Sorting Pattern-Avoiding Permutations via 0-1 Matrices Forbidding Product Patterns

TL;DR

This paper investigates the extremal properties of pattern-avoiding 0-1 matrices related to permutation sorting, providing bounds that improve understanding of sorting complexity for pattern-avoiding sequences.

Contribution

It establishes nearly tight bounds on the density of certain pattern-avoiding matrices, linking matrix theory to permutation sorting complexity.

Findings

Bounds on extremal functions involve the inverse-Ackermann function

Sorting permutation-avoiding sequences can be done in near-linear time

Analysis connects forbidden matrix theory with dynamic optimality conjecture

Abstract

We consider the problem of comparison-sorting an $n$-permutation $S$ that avoids some $k$-permutation $\pi$. Chalermsook, Goswami, Kozma, Mehlhorn, and Saranurak prove that when $S$ is sorted by inserting the elements into the GreedyFuture binary search tree, the running time is linear in the extremal function $\mathrm{Ex}(P_\pi\otimes \text{hat},n)$. This is the maximum number of 1s in an $n\times n$ 0-1 matrix avoiding $P_\pi \otimes \text{hat}$, where $P_\pi$ is the $k\times k$ permutation matrix of $\pi$, $\otimes$ the Kronecker product, and $\text{hat} = \left(\begin{array}{ccc}&\bullet&\\\bullet&&\bullet\end{array}\right)$. The same time bound can be achieved by sorting $S$ with Kozma and Saranurak's SmoothHeap.
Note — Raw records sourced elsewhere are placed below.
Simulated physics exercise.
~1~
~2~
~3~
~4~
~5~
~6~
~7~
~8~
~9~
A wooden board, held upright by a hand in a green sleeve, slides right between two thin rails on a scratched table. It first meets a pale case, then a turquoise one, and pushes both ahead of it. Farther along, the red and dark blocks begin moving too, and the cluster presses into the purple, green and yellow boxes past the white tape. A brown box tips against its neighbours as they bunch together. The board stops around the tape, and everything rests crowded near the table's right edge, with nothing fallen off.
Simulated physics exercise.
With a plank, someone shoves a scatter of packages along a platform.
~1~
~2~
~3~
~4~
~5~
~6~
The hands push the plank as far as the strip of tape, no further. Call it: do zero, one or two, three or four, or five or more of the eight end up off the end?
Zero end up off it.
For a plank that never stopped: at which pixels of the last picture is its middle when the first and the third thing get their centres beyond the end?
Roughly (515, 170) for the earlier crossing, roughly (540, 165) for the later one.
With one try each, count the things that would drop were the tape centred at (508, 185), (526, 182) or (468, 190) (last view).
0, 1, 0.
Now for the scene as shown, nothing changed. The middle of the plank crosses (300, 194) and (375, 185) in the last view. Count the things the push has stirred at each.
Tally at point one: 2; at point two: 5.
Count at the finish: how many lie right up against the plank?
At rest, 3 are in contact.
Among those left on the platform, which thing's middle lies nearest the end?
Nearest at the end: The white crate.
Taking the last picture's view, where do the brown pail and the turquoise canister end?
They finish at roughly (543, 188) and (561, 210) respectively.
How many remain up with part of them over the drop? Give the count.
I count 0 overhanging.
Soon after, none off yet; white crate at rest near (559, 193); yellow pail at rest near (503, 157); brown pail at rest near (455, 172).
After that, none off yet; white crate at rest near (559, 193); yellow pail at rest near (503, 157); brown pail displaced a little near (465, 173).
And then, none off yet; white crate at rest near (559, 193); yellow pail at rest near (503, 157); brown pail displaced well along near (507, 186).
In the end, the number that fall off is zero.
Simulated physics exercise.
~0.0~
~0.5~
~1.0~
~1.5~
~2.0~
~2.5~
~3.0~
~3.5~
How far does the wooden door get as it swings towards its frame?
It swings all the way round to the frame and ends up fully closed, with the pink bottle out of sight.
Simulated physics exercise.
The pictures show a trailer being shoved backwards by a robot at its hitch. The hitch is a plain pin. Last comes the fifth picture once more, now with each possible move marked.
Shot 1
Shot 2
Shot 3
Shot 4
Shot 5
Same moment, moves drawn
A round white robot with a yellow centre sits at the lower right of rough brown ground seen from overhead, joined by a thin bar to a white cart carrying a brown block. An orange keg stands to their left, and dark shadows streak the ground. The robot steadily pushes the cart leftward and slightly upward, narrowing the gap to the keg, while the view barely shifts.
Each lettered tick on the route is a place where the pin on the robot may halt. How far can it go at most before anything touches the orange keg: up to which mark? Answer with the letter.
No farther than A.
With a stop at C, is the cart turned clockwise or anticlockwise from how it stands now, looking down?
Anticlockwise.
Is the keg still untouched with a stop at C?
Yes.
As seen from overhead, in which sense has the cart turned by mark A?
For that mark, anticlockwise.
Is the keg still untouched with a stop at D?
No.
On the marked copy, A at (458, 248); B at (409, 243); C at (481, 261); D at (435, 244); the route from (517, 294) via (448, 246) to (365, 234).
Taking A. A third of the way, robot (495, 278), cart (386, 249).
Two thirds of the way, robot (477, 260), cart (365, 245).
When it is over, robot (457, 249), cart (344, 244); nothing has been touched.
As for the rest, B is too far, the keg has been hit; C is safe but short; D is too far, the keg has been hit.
In this paper we give nearly tight upper and lower bounds on the density of $P_\pi\otimes\text{hat}$-free matrices in terms of the inverse-Ackermann function $\alpha(n)$. \[ \mathrm{Ex}(P_\pi\otimes \text{hat},n) = \left\{\begin{array}{ll} \Omega(n\cdot 2^{\alpha(n)}), & \mbox{for most $\pi$,}\\ O(n\cdot 2^{O(k^2)+(1+o(1))\alpha(n)}), & \mbox{for all $\pi$.} \end{array}\right. \] As a consequence, sorting $\pi$-free sequences can be performed in $O(n2^{(1+o(1))\alpha(n)})$ time. For many corollaries of the dynamic optimality conjecture, the best analysis uses forbidden 0-1 matrix theory. Our analysis may be useful in analyzing other classes of access sequences on binary search trees.